What consumers still buy
- Steady demand for protection against costly mechanical failures and advanced technology system repairs.
- Strong interest in GAP coverage to address total loss risk and negative equity.
- Buyers remain willing to pay for coverage that mitigates catastrophic expenses.
Omnichannel and technology
- Over 63% of dealers provide robust online F&I information but finalize transactions in person, blending self-education with in-store consultation.
- AI adoption is early: 8% of dealers report active use, presenting an opportunity to personalize menus, match coverage to risk profiles, and illustrate relevant use cases.
Dealer playbook: three pillars
- Early consumer education: Transparent online content explaining coverage, pricing, and vehicle fit to build trust and address value concerns pre-F&I office.
- Product innovation for affordability: Tailored terms, modular options, and designs calibrated for used vehicles (higher mileage, out-of-warranty) to align price, coverage, and term.

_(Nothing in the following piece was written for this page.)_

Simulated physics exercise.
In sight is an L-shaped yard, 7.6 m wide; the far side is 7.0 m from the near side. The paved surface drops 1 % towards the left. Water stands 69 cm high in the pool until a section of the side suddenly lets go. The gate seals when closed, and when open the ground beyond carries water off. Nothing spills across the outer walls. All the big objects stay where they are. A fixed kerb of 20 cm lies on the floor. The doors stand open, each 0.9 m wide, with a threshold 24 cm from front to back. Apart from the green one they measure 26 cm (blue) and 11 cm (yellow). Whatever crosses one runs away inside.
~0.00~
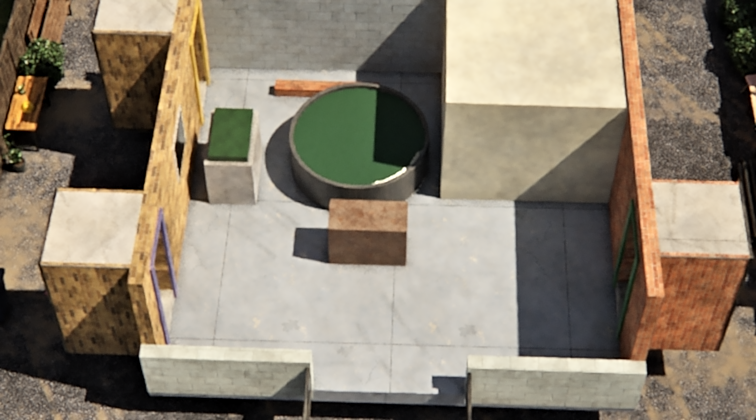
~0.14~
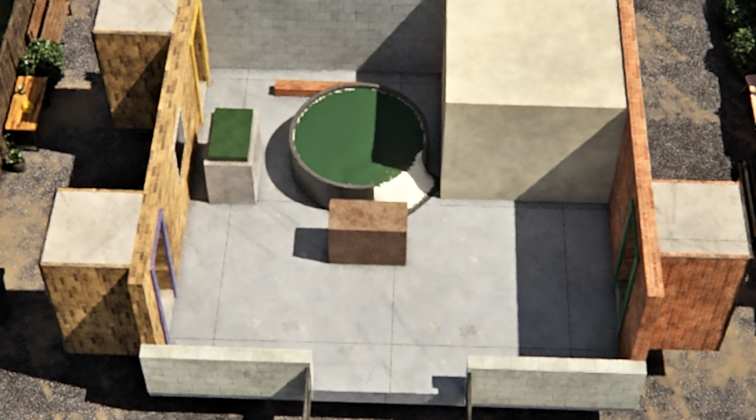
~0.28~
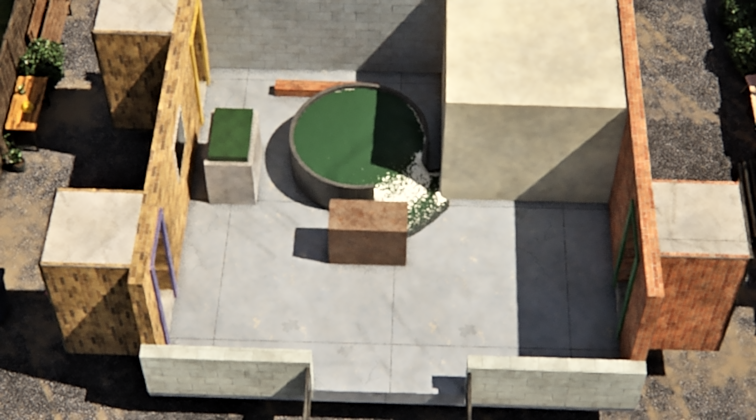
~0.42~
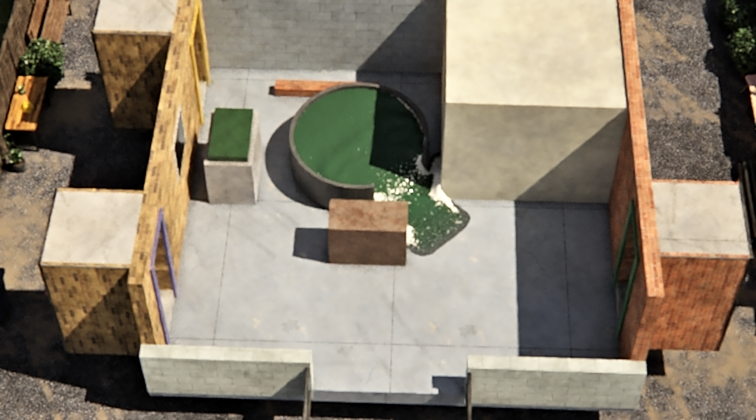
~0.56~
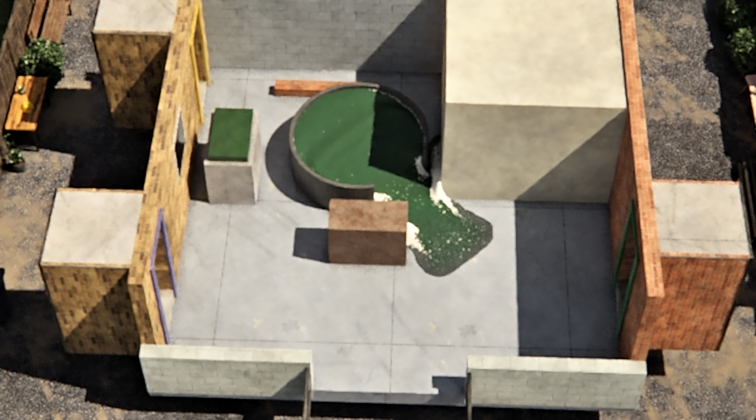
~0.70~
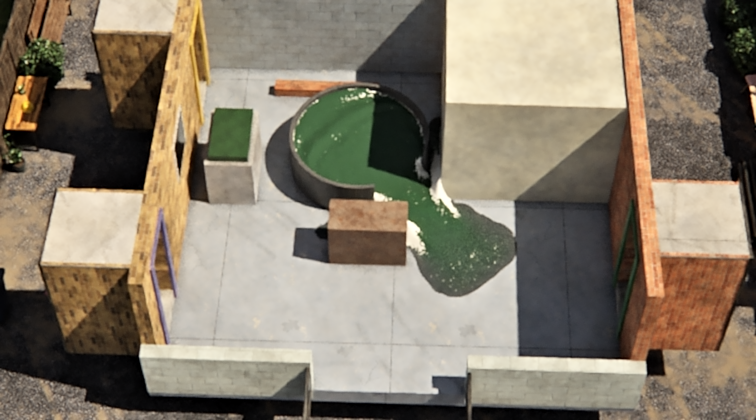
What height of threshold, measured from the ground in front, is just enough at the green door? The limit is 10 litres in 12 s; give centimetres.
Some 19 cm above the ground.
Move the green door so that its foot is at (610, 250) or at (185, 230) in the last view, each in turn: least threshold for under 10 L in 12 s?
Roughly 16 and 9.5 cm.
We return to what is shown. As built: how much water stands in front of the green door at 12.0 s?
Roughly 4.5 cm deep.
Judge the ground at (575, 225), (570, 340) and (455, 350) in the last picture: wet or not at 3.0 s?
In that order: Under water, flooded, flooded.
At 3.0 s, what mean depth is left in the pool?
About 31 cm.
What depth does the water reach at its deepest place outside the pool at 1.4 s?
Up to some 44 cm.
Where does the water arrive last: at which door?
Last comes the yellow one.
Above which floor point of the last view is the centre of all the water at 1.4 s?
Near (386, 185).
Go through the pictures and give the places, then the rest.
In the first picture, the pool at (359, 137) is whole and still, 69 cm deep; the green door at (625, 276) is dry.
In the second picture, the gap is at a hidden place, the front 0.3 m out at (435, 188); the back of the pool holds 69 cm.
In the third picture, the gap is at a hidden place, the front 0.7 m out at (411, 232); the back of the pool holds 69 cm.
In the fourth picture, the front is at (427, 251), 1.2 m from the gap at a hidden place; 1.7 m2 of floor is wet, 69 cm left at the back.
In the fifth picture, water pours out at a hidden place and has run 1.7 m, to (451, 269); about 10 cm deep outside, 69 cm at the back.
In the sixth picture, water pours out at a hidden place and has run 2.3 m, to (468, 289); about 8 cm deep outside, 67 cm at the back; 2.1 m in a straight line remain to the green door at (625, 276).
After 1.4 s water covers 35 % of the floor, deepest (44 cm) near (397, 232); it has not reached the green door.
After 3.0 s water covers 60 % of the floor, deepest (33 cm) near (599, 367); 20 cm at the green door, 2 litres in over its 20 cm threshold.
After 12.0 s water covers 95 % of the floor, deepest (12 cm) near (186, 226); 5 cm at the green door, 6 litres in over its 20 cm threshold.
At the green door as built, the water arrived by 1.6 s and peaked near 23 cm at 2.0 s.
Run again over the same 12 s with other heights there, 26 litres in over 16 cm, 2 litres over 22 cm. The limit of 10 litres is kept from about 19 cm up.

- Strategic tech adoption: Incremental deployment of digital tools (including AI) to personalize experiences across online research and in-person menus.
Financial structures
- 58% of dealers participate in wealth-building programs such as reinsurance to diversify income and stabilize earnings as front-end margins tighten.
Specialty segments
- Marine registrations down 11.19% year over year.
- Powersports: new unit sales down over 13%, while used sales up 2.04%.
- RV sector stabilizing after steep cooldown.
- F&I products (notably extended service contracts and GAP) are increasingly central to profitability and consumer protection amid rising repair costs and ongoing negative-equity risks.
Outlook
The market is maturing: penetration can grow, but broad double-digit gains are less likely. Success hinges on clearer value communication, affordability-minded product design (especially for used vehicles), refined training and menu presentation, and measured technology use. Dealers are prioritizing early education and in-person consultation while testing data-driven tools that better match products to customer needs.